Over the course of two days Mina and I pulled sheets using a variety of fiber combinations and, true to my suspicions, I felt immediately drawn to the sheets composed of Twinrocker 89 and Linen Rag. A few weeks after returning, Mina shipped me the dried sheets for printing tests. On each paper I printed a solid area of color, a halftone, large and small type (all from polymer plates), and a form of foundry type. No self-evident IDEAL PAPER made itself known and, at best, my tests were inconclusive. The sheets made with linen in them required, in general, less ink and revealed less show through than the purely cotton sheets. The sheets made with 75% Twinrocker 89 and 25% Linen had the added pleasing qualities of snap and drape. Despite these initial results, the only way to test them will be to commission a larger making of sheets and go to town.
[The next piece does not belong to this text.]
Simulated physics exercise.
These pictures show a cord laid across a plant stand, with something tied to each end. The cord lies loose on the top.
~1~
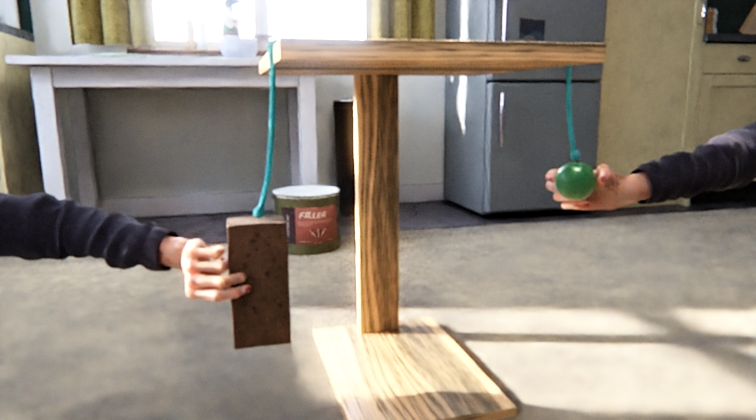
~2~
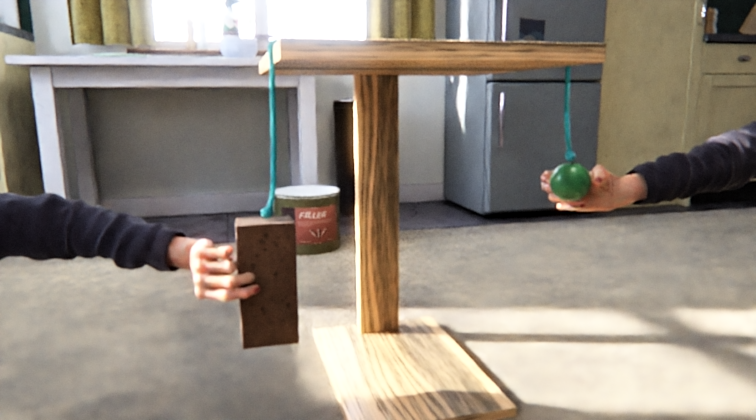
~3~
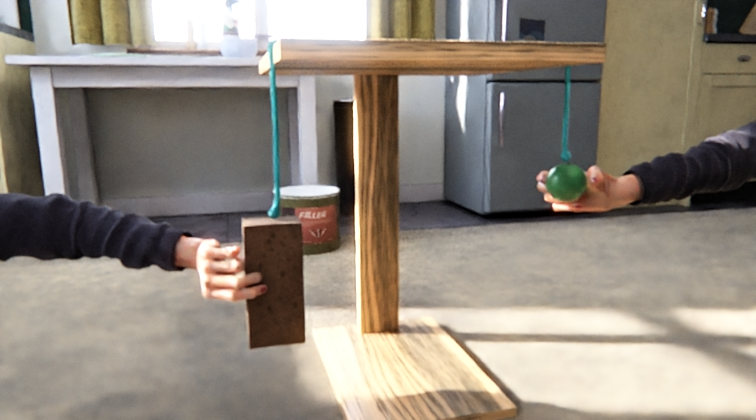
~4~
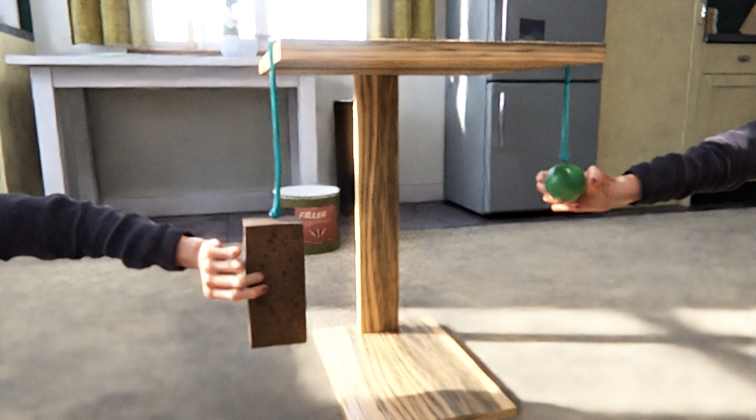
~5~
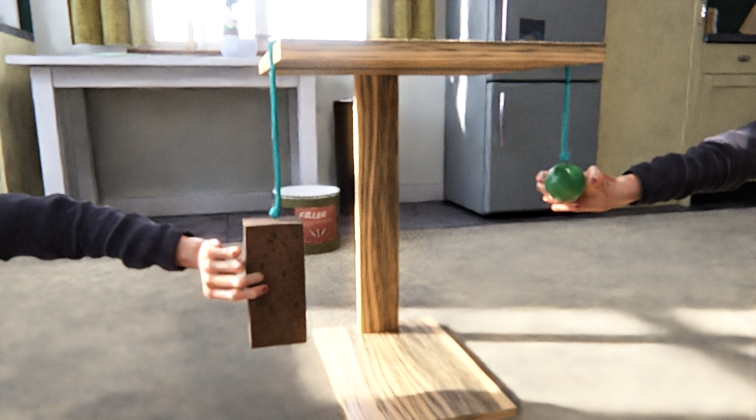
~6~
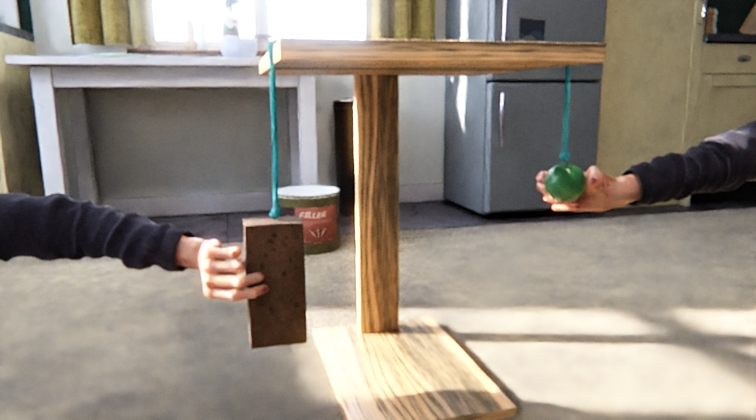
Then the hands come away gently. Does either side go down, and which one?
In the end the cord drops leftwards.
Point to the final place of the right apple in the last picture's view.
Around (288, 128).
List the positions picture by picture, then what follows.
In the first picture, left brick (259, 280); right apple (575, 181); cord over the top (413, 45).
In the second picture, left brick (267, 281); right apple (571, 182).
In the third picture, left brick (274, 281); right apple (566, 183).
In the fourth picture, left brick (276, 281); right apple (565, 183).
In the fifth picture, left brick (276, 281); right apple (565, 183).
In the sixth picture, left brick (276, 281); right apple (565, 183); cord over the top (413, 45).
Then, 0.60 s past the final frame, left brick down on the floor near (258, 379); right apple pulled up onto the top near (534, 26).
Then, 1.32 s past the final frame, left brick down on the floor near (273, 379); right apple pulled up onto the top near (376, 16).
When it is over, left brick down on the floor near (278, 379); right apple higher near (288, 127). The cord goes down on the left.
*I realize that some people might take issue with me referring to Oxford, New York as the mid west but I think there is a reasonable argument that the eastern border of the mid western United States is the Hudson River.

 Mina and I in the studio.

 The vat and couching table.

Forming the sheet.

 Couching the sheet.

 Cleaning the deckle with dog and horse.

 The stack.

 Annie assisting Marco with watering.

 Mina and I transferring the pressed sheets to the drying system.

Comparing notes over much-deserved gin and tonics.